U.S. President Joe Biden plans to propose a measure to double the capital gains tax rate for wealthy individuals to 39.6%. This means that, alongside an existing additional tax on investment income, federal tax rates for investors could reach 43.4%, according to informed sources. The plan would raise the tax rate to 39.6% for those earning one million dollars or more, up from the current basic rate of 20%, as per sources who requested anonymity for privacy reasons.
The 3.8% tax on investment income, which funds the "Obamacare" healthcare program, will remain in effect, resulting in a tax rate on returns from financial assets that exceeds the tax on income from wages and salaries. The proposed measure could contribute to the repeal of a long-standing provision in law that imposes lower taxes on investment returns compared to those imposed on labor income.
Biden has campaigned for equalizing capital gains with income tax rates for wealthy individuals, stating that it is unfair for many of them to pay lower rates than middle-class workers. The White House and the Treasury Department did not immediately respond to requests for comment. Biden is expected to issue the proposal next week as part of tax increases to fund social spending in the upcoming "American Families Plan."

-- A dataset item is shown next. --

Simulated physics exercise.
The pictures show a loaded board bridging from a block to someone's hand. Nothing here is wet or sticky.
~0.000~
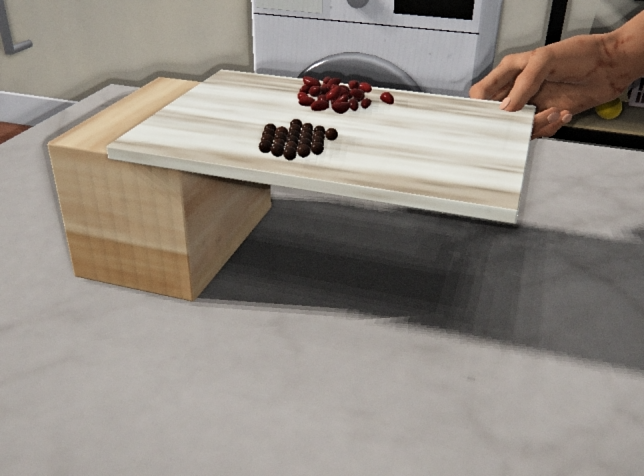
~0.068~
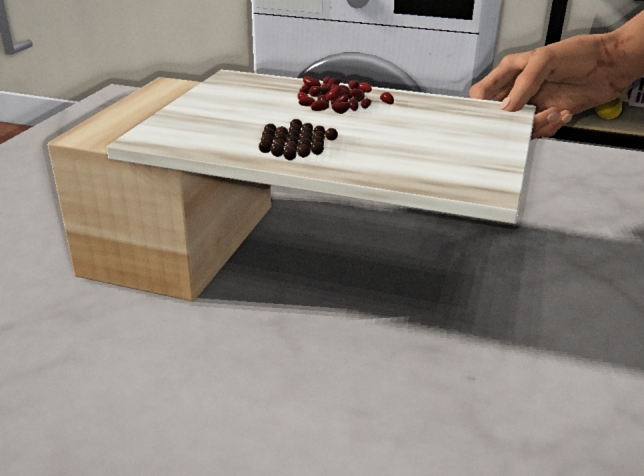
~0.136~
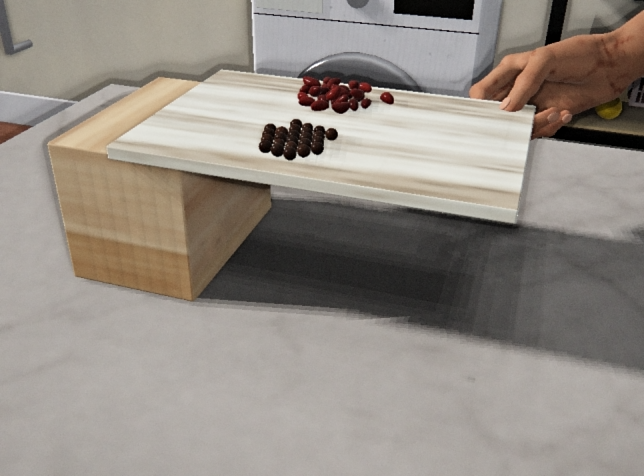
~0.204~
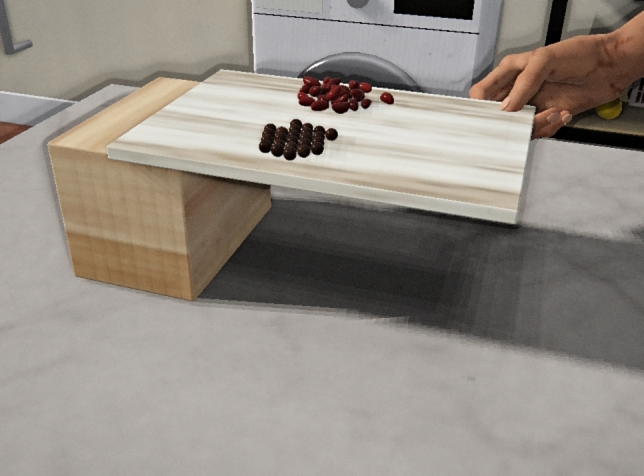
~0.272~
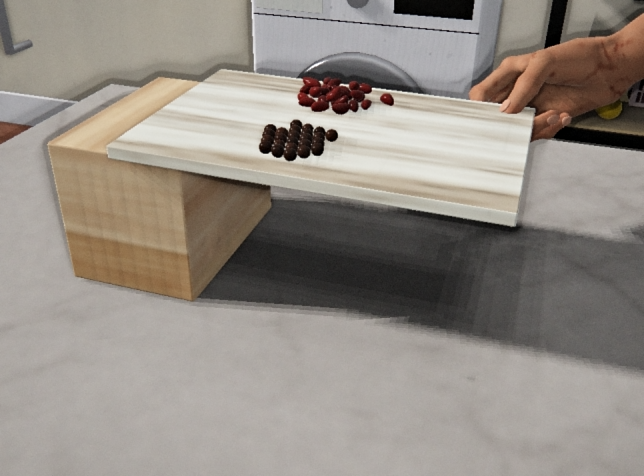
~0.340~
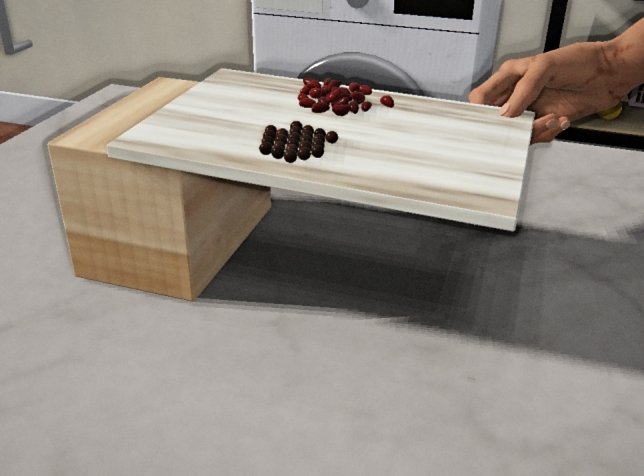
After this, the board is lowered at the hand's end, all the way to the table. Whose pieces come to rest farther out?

For individuals with an income of one million dollars in high-tax states, the capital gains tax could exceed 50%. This means that wealthy residents in New York could face a tax rate of 52.22%, while in California it could reach 56.7%. Democrats argue that current tax rates on capital gains disproportionately benefit high-income earners who derive their income from investments rather than wages, leading to lower tax rates for the wealthy compared to those who employ them. Republicans contend that current rates encourage savings and foster economic growth in the future.